Overall, the most glaring and sustained omission on the part of Prof. Sussman is the omission of regular Jewish participation in American Renaissance. In his hit piece, he uses the word “Nazi” eight times, but “Jew” only appears three times, and each time in the context of American Renaissance’s supposed animosity towards Jews. Prof. Sussman even discusses Jews Robert Weissberg and Michael Levin, and their ties to American Renaissance, but never says that either of them are Jewish. Similarly, Prof. Sussman brings up the debate among American Renaissance writers about whether or not a White ethnostate is a good idea, but fails to mention that one advocate of a White ethnostate was Rabbi Mayer Schiller, who spoke at the first American Renaissance conference. In fact, at least one Jew has spoken at every American Renaissance conference except its most recent one. In the reader’s survey Prof. Sussman cites, Jewish writer Ayn Rand is one of the most popular fiction authors among readers, and the most popular subscription among readers was Chronicles, a magazine put out by an institute co-founded by Leopold Tyrmand, a Jew, and regularly published Jewish writers like Murray Rothbard, Rabbi Jacob Neusner, and Paul Gottfried–who has also spoken at American Renaissance conferences.
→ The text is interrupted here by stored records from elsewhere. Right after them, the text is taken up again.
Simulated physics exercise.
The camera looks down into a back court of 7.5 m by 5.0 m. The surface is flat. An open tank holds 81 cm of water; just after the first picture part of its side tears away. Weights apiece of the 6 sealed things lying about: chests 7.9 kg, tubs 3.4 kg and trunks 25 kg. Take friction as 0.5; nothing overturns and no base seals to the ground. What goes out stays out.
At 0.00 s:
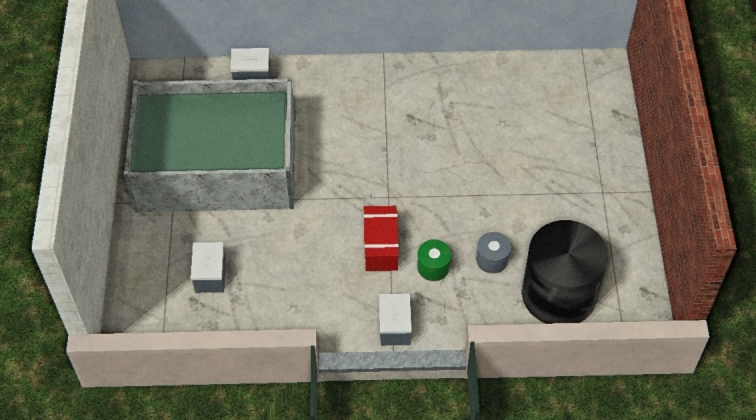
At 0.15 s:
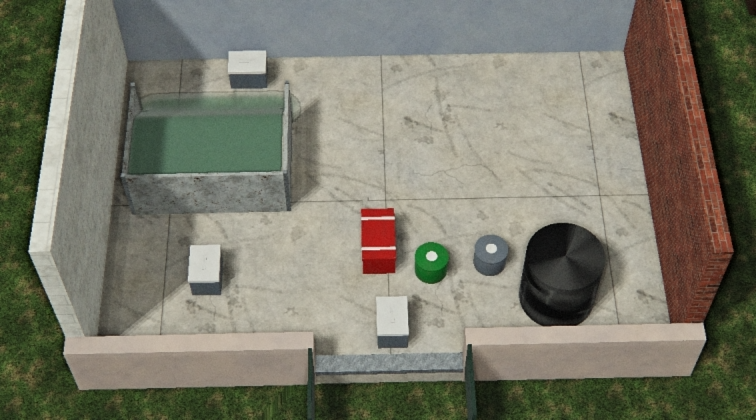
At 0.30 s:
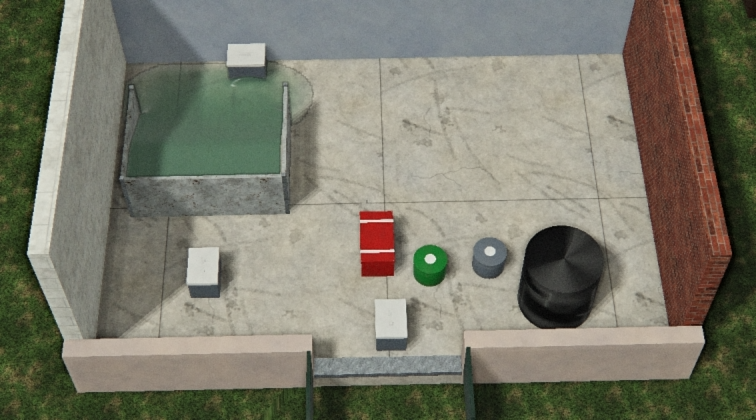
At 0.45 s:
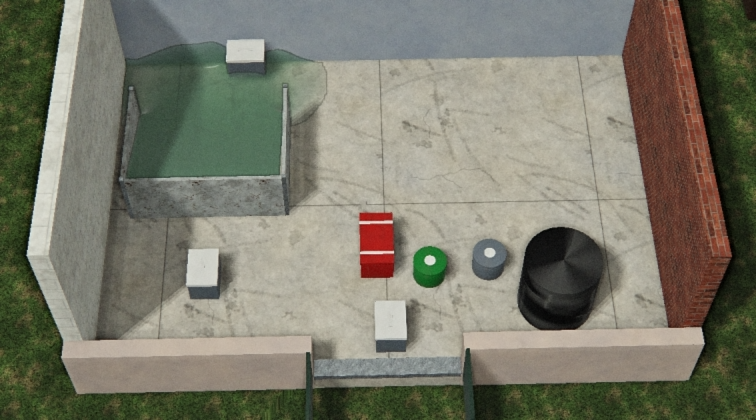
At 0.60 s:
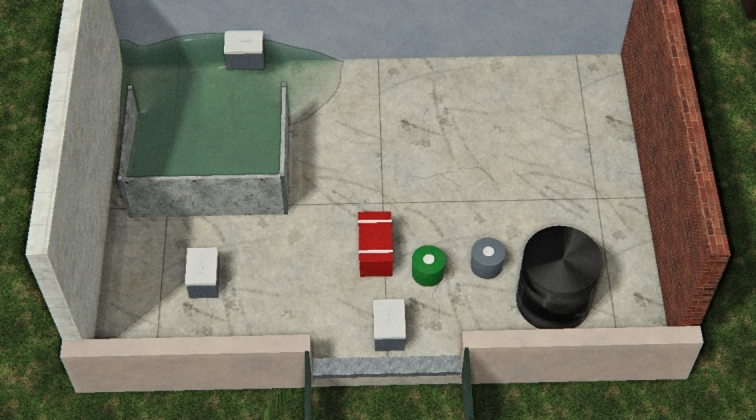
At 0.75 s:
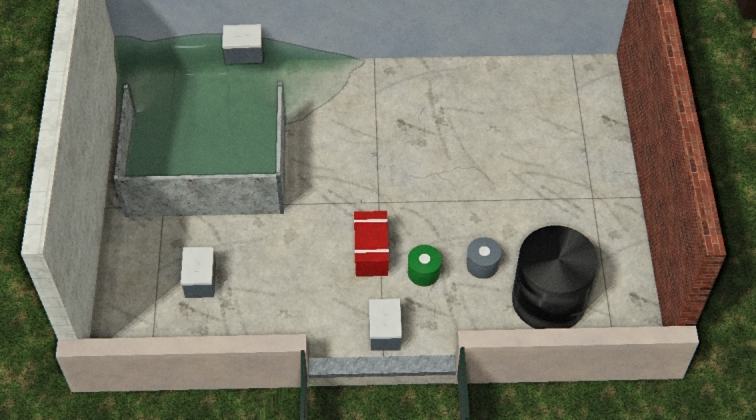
Walled back court with a tank losing its far side, green water spreading behind it and around a pale block.
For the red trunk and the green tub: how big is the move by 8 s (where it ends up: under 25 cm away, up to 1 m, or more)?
The red trunk holds its place; the green tub moves a short way.
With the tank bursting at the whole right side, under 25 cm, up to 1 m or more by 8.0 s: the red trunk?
Then the red trunk travels far.
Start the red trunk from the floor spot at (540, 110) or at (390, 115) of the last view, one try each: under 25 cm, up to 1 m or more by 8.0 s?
In turn: It travels far; it travels far.
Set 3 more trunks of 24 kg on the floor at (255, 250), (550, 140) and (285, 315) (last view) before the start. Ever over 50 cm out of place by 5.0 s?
In turn: Under, over, under.
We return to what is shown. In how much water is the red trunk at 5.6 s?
About 3 cm.
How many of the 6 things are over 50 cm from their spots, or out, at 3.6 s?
By then 1.
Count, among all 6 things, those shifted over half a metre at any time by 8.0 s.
I count 4.
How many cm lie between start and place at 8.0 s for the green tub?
Roughly 60 cm.
After 1.6 s the red trunk is near (371, 236), 0.0 m from its start, aground; the green tub is near (425, 259), 0.0 m from its start, aground; 0 of 6 are out; 1 afloat.
After 3.6 s the red trunk is near (371, 236), 0.0 m from its start, aground; the green tub is near (425, 259), 0.0 m from its start, aground; 0 of 6 are out; 1 afloat.
After 5.6 s the red trunk is near (371, 236), 0.0 m from its start, aground; the green tub is near (468, 240), 0.7 m from its start, afloat; 0 of 6 are out; 3 afloat.
After 8.0 s the red trunk is near (371, 236), 0.0 m from its start, aground; the green tub is near (451, 229), 0.6 m from its start, afloat; 0 of 6 are out; 4 afloat.
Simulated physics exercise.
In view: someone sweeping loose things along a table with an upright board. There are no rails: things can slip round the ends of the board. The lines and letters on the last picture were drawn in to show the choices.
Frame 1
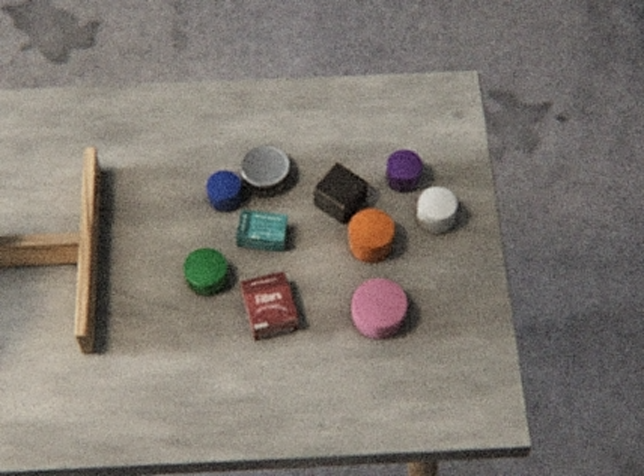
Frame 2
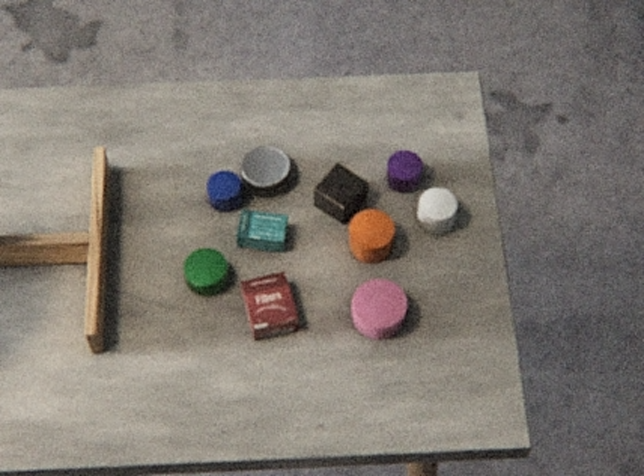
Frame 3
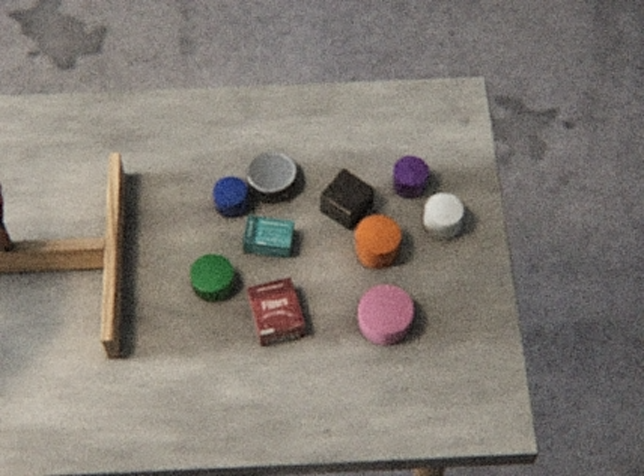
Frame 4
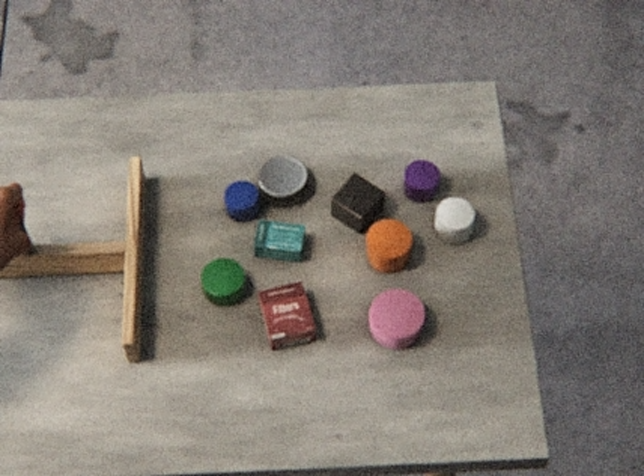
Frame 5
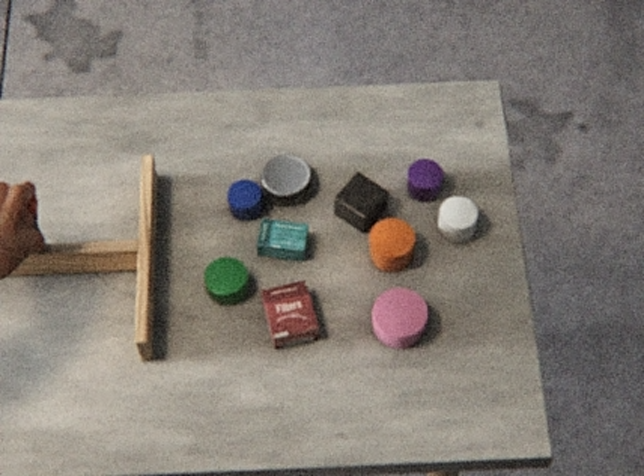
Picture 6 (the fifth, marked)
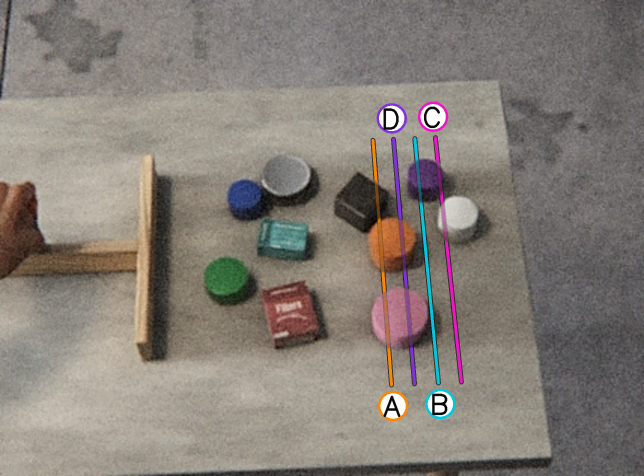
To begin with, an upright wooden board stands at the left of a table, apart from a loose group of colourful pots, tins and boxes. The board slides slowly right, narrowing the gap, as the view shifts slightly. A hand comes into sight behind it on the left, while the objects stay unmoved on the tabletop.
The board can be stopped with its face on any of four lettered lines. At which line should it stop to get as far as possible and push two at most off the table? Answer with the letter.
Line C.
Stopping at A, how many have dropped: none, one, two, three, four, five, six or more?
By then, none.
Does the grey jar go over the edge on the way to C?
No.
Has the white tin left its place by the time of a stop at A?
Yes.
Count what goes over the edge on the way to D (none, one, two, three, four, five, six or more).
In all, none.
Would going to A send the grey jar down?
By then, no.
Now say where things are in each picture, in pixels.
In the first picture, board (86, 237); pink pot (379, 309); black block (340, 193).
In the second picture, board (95, 236); purple pot (405, 172).
In the third picture, board (111, 242); orange pot (378, 242).
In the fourth picture, board (132, 246); turquoise box (280, 241).
In the fifth picture, board (144, 244); white tin (458, 220); blue pot (245, 200); pink pot (400, 319).
On the marked copy, A at (382, 256); B at (426, 254); C at (448, 253); D at (403, 255).
Taking C. A third of the way, board (254, 240); grey jar (304, 175); blue pot (278, 202).
Two thirds of the way, board (361, 235); white tin (464, 217); purple pot (444, 174).
When it is over, board (445, 232); white tin over the edge; pink pot (533, 314); one fallen.
As for the rest, A is within the limit but short; B is within the limit but short; D is within the limit but short.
Somehow, despite all of this, American Renaissance is described as “pro-Nazi” and “anti-Semitic.” More damning still, is the fact that the relationship between Jews, white advocacy, and American Renaissance has been written about before, and does not require some kind of insider knowledge. I encourage Prof. Sussman to read Carol Swain’s well received book The New White Nationalism in America, which address this matter. There are also several free, and publicly available articles on the topic: Eugene Girin’s Race Realism and the Jews, Jared Taylor’s Jews and American Renaissance, Charles Bloch’s Race Realism: Good for Jews, Good for America, and Paul Gottfried’s The Limits of Race. Whatever you think of “the Jews”, the relationship between them and American Renaissance is nothing if not interesting and layered. Like Mr. Taylor, I await Prof. Sussman’s response, likely in vain.